Campus-Only Access for One (1) Year

Document Type

dissertation

Degree Name

Doctor of Philosophy (PhD)

Degree Program

History

Year Degree Awarded

2023

Month Degree Awarded

September

First Advisor

Jennifer Fronc

Second Advisor

Christian Appy

Third Advisor

Samuel Redman

Fourth Advisor

Toussaint Losier

Subject Categories

History | Political History | Social History | United States History

Abstract

This dissertation examines the history of policing in mid-century Newark to examine the ways in which Black Newarkers responded to the problem of police brutality. Through a case study of Newark, it reveals the central role that police played in enshrining a two-tiered system of citizenship in the urban north in the postwar era, and in resisting the ascendancy of Black political power in American cities in the early 1970s. In particular, this dissertation focuses on the ways in which a wide-variety of Black-led organizations responded to, or failed to respond to, systemic police abuse of Black citizens in postwar Newark.

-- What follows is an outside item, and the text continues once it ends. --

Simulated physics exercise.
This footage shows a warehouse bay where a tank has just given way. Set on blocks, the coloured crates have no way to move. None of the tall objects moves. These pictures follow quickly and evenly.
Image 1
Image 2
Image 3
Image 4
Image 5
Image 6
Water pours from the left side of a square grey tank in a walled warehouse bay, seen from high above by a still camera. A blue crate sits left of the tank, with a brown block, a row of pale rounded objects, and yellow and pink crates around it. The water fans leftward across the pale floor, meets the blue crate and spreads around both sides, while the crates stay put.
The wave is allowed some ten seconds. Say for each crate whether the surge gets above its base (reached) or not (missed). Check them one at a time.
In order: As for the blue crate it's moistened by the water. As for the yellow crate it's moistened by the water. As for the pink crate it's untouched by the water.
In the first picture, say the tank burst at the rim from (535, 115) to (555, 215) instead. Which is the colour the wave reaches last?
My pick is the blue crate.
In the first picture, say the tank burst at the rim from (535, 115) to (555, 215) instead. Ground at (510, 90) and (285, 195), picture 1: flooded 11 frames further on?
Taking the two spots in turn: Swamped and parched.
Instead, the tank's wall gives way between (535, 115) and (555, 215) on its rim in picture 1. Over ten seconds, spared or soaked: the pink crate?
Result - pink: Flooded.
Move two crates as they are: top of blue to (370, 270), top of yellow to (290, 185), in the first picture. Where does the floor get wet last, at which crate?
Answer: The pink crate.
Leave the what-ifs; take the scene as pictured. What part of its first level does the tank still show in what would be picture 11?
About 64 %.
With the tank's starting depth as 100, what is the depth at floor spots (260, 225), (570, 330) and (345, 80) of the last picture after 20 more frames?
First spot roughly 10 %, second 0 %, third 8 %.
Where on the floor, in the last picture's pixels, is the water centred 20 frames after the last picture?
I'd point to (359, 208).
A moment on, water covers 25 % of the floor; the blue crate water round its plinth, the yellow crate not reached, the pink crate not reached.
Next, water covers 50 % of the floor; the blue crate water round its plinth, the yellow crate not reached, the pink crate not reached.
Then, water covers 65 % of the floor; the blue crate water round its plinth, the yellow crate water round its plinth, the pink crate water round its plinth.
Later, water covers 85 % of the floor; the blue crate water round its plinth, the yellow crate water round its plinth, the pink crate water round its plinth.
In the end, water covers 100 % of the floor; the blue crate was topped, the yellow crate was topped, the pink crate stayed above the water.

While recent scholarship has examined Black-led campaigns against police brutality, it has not fully accounted for the specific role that confronting systemic racism in policing played in Black politics the postwar urban north. Furthermore, none have adequately addressed the intra-racial debates about policing that took place within African American communities. “The City is Ours” highlights these intra-racial debates, examining the ways in which class, ideological orientation, and other modes of identity shaped African American responses to the problem of police brutality. By examining a multitude of Black-led organizations, I explore variants of Black political thought and how it changed over time as it confronted the issue of police brutality. By examining efforts to reform policing—and the intra-racial debates about the problem of policing—this dissertation deepens our understanding of the multitude of issues, ideas, and tactics that characterized Black politics from the immediate post-World War II era through the 1970s. In examining the policing of Black Newark from the 1930s to the 1970s, this dissertation makes a two-fold argument: that the police served as a bulwark against Black citizenship in the urban north, and that the tools of democracy failed to stem the tide of police brutality against Black citizens.